I also signed up for a advanced class for airbrush makeup. That's already covered, pay wise. The only reason the lash class is not is because it's not actually affiliated with the school. 

I really need to go though, I apparently have to wash my hair in the sink because someone thinks the sewer water is backing up into the pipes for the bathtub. Which I pray doesn't mean the drinking water is contaminated... So if I die, yeah, you know why. Hopefully it'd be when I'm wearing my butterfly wings so I can be reincarnated happily ;p

I had a funny story for my ending thought, but I don't remember it so you don't get one today, you get double title, that should be enough...
Other than Pour Me by Hollywood Undead is how I feel right now... Again. 
Oh yeah, during my birthday my ex's uncle asked me to come down and I got to visit with him a little. If he contacted his uncle, his uncle didn't tell me. Which might be a blessing in disguise for me. I honestly don't think I'm ever going to see him again. 

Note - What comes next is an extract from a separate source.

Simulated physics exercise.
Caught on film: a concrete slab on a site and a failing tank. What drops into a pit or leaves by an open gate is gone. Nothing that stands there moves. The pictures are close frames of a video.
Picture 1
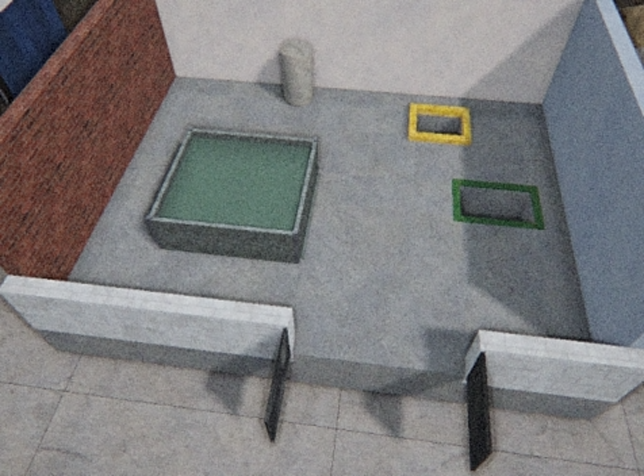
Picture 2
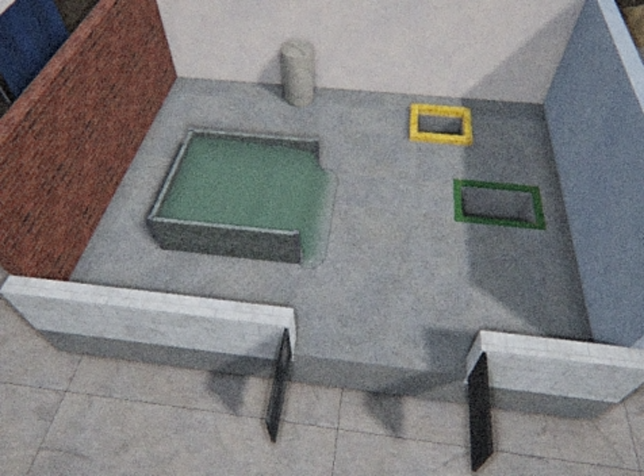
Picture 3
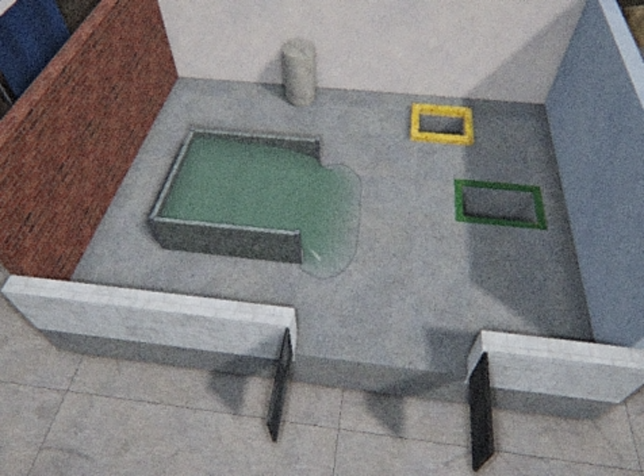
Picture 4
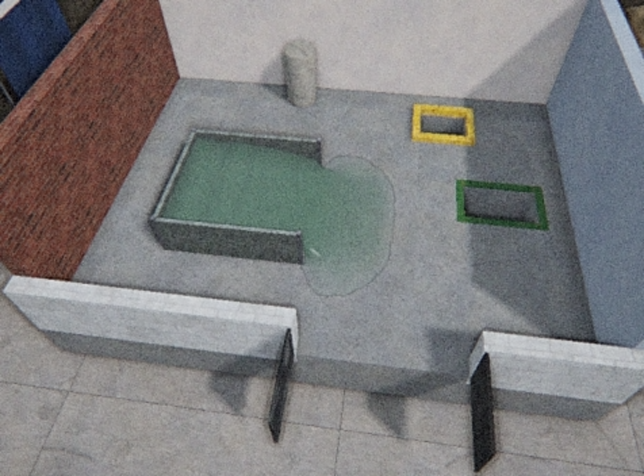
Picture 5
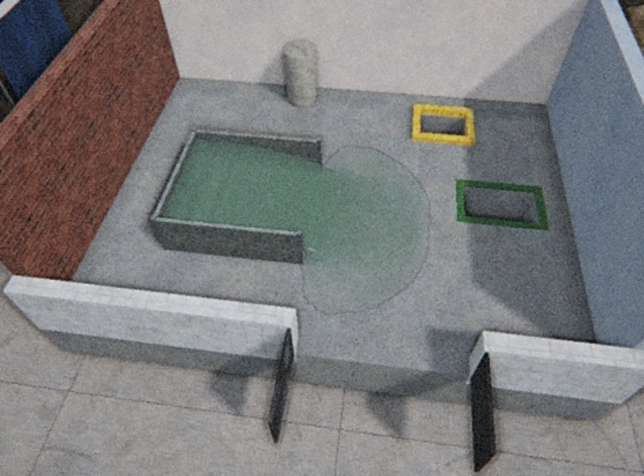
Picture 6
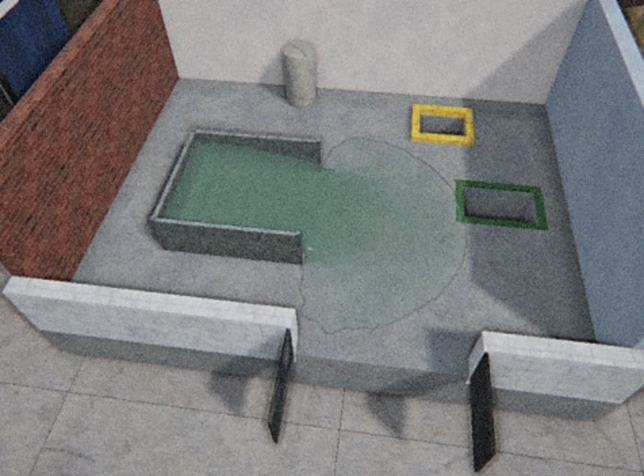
Greenish water pours from the tank's open right side and spreads across the concrete slab.
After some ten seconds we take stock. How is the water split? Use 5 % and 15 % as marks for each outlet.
One by one: The gate takes over 15 %; the green pit takes over 15 %; the yellow pit takes under 5 %.
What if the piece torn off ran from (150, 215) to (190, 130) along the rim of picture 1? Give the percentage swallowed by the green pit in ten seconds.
In per cent: Green 12.
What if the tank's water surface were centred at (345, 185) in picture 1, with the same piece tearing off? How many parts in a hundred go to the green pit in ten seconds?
In per cent: Green 55.
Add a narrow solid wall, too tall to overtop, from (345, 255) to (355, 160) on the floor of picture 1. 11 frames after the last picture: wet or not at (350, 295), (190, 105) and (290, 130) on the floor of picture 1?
One after the other: Awash, no water, covered.
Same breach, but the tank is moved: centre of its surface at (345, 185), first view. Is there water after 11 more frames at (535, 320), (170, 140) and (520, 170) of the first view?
In turn: Covered, no water, flooded.
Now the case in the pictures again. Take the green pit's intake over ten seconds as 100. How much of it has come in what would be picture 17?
Some 20 per cent.
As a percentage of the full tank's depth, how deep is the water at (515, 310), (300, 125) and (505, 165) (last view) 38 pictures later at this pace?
Roughly 12, 4 and 12 per cent, in turn.
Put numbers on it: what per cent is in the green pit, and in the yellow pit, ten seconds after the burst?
Near 44 and 0 in a hundred.
A moment on, water covers 40 % of the floor; the gate 0 %, the green pit 3 %, the yellow pit 0 %.
Next, water covers 45 % of the floor; the gate 2 %, the green pit 9 %, the yellow pit 0 %.
Then, water covers 50 % of the floor; the gate 4 %, the green pit 16 %, the yellow pit 0 %.
Later, water covers 60 % of the floor; the gate 10 %, the green pit 32 %, the yellow pit 0 %.
In the end, water covers 70 % of the floor; the gate 17 %, the green pit 43 %, the yellow pit 0 %.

I think my harlequin smile is finally fading, the paint running from a Cheshire grin into a sobbing mask. The tears running down my eyes marr the white skin of the mask I'm forced to wear as a face. As my maniacal laughter turns to sobs.
I honestly think "he plays the fool to hide a warrior's pain" truly fits me. But maybe I'm being too dramatic. I don't mean to be. I feel like I fake the part of fully functioning adult sometimes.
I dunno. I gotta go

1 comment:

Dragons Nest Eggs said...

I love the new earrings, it makes me think of the ear cuff wings that my roomie gave to me, though the are actually like the bat wings you were talking about later on, with the metal thingy that goes over your ear and such.

I am sorry that you have been feeling really lonely lately.

I'll always be here to listen to you if you need someone to chat with. I may not always have advice, but I am a good listener.